McSpence.
I did not get to bed until around four AM this morning, and I have to go back to work momentarily, so this may a bit rushed and blurry. (I know you worked late too, but you are young and strong, whereas I quietly passed away around one in the morning.)
Last night, my candidate, Donald Trump, won back the presidency. I was fairly certain he would, so I was calm as it unfolded, but nonetheless delighted when the results came in.
It was a truly important election. It’s routine to predict that a political loss will spell the end of every good thing, but I didn’t believe that. All the same, Trump's opponents don’t seem to love what is best about the American experiment, and many of their goals are extraordinarily authoritarian and oppressive.
What’s more, they routinely abuse the legal system and transgress the First Amendment.
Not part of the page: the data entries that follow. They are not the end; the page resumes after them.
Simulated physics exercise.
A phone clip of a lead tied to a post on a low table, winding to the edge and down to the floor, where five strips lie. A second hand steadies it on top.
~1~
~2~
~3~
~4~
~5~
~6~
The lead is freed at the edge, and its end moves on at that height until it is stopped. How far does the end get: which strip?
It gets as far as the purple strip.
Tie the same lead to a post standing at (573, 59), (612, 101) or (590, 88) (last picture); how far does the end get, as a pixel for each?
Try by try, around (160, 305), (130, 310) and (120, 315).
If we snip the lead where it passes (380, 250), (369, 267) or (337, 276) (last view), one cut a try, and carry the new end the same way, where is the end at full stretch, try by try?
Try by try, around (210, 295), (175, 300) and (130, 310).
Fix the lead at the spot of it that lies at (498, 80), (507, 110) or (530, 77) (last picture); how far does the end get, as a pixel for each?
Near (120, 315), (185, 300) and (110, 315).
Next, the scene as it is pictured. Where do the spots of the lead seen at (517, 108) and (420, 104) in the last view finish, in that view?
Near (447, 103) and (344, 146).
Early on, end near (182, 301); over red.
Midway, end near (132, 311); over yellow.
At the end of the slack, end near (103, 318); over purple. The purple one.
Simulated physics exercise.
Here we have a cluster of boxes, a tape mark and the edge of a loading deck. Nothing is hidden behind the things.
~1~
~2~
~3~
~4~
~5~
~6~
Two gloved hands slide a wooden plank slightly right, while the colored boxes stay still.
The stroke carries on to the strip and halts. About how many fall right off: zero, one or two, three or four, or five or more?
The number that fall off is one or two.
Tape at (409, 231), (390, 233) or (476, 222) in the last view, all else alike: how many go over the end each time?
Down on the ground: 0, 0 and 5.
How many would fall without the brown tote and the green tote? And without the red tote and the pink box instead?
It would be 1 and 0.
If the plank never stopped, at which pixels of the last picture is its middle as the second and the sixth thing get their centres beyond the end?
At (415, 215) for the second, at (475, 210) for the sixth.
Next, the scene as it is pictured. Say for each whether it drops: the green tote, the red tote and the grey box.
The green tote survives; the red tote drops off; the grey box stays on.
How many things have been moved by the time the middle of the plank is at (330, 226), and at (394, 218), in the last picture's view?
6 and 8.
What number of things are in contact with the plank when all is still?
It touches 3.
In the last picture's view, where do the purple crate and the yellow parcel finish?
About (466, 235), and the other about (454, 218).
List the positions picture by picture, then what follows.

Had they won, they might have endangered my livelihood and even my freedom. The only time in the evening I was overcome by emotion was when a talented young artist who has been accused of crimes for political reasons approached me at the Daily Wire office party. “I’m not going to jail!” he said. That he should have to say those words broke my heart. That he could say them moved me deeply.
There was much talk of God last night. God had protected Donald Trump from a bullet. God had written a comeback narrative for the ages. God had given our nation a chance to turn away from abortion and other atrocities and become what G. K. Chesterton once said we were: “a nation with the soul of a church.”
I believe all this is so. All outcomes are with God and there are none without him. But, of course, when the evening began, we could not predict what the outcomes would be. Free will is real, and God will let us thwart his present plans if we insist. The votes were ours to cast.
But loving God, we know he will ultimately put even our catastrophes to some good end, even if it’s an end beyond our understanding.
And so while I am, of course, jubilant in victory, I would have gone on in defeat as before, speaking what I believe to be the truth. Loss of livelihood would not have stopped me. I know this, because it has not stopped me in the past. Loss of freedom would not have stopped me. It might have killed me, but not stopped me. I have no doubt about it.
So all night, and in all the nights before the vote, I was at perfect peace. The peace that passeth understanding, I believe they call this in the Christianity business. Knowing God, trusting him, loving him, I knew all would be well, and all manner of things would be well.
This peace is one of God’s greatest gifts to us. Also, this gratitude.
Love, Dad
In the city where I live, late on Election Day afternoon, we experienced a rainstorm and then the sun burst out, and a huge complete vivid double rainbow like I've never seen before proclaimed to me God's promise of unfailing care for His creation. It was truly stunning, and I exulted in its beauty with a colleague. That same colleague the next day stood in the office, commiserating with several others about the results of the election, and I said in my cheerful way, "But remember the rainbow yesterday afternoon." Immediately, they all said, "I know, we took that as a sign that Kamala was going to win." I cheerfully reminded them that a rainbow reminds us that God, who orders all things to His perfect will, will unfailingly care for us. And their response was telling, "Well yeah, yeah, we know that, but..." These are friends who would say they trust in God. That experience combined with the numerous conversations I had with students who were completely caught up in the dark and dire online and social media interpretation of the election as spelling the end of all good things reminded me what a gift it is to have one's heart firmly fixed where true joy is to be found. Returning as a nation to a more robust faith and trust in God is a long long road we still have ahead of us it seems to me, and that can't be accomplished by an election. An endless amount of good work to do!
Drew, I am so grateful for you. The subject of your latest letter was also the subject of my Tuesday morning meditation. You and I often seem to be singing off the same sheet of music; although, with your skill, it would probably be fairer to say that you’re the organist elevating our hymn from the ordinary to the sublime. Anyway, I’m glad to be on this journey in the company of souls looking up. What an incredible time to be alive when we have the ability to enjoy fellowship with strangers. Woohoo!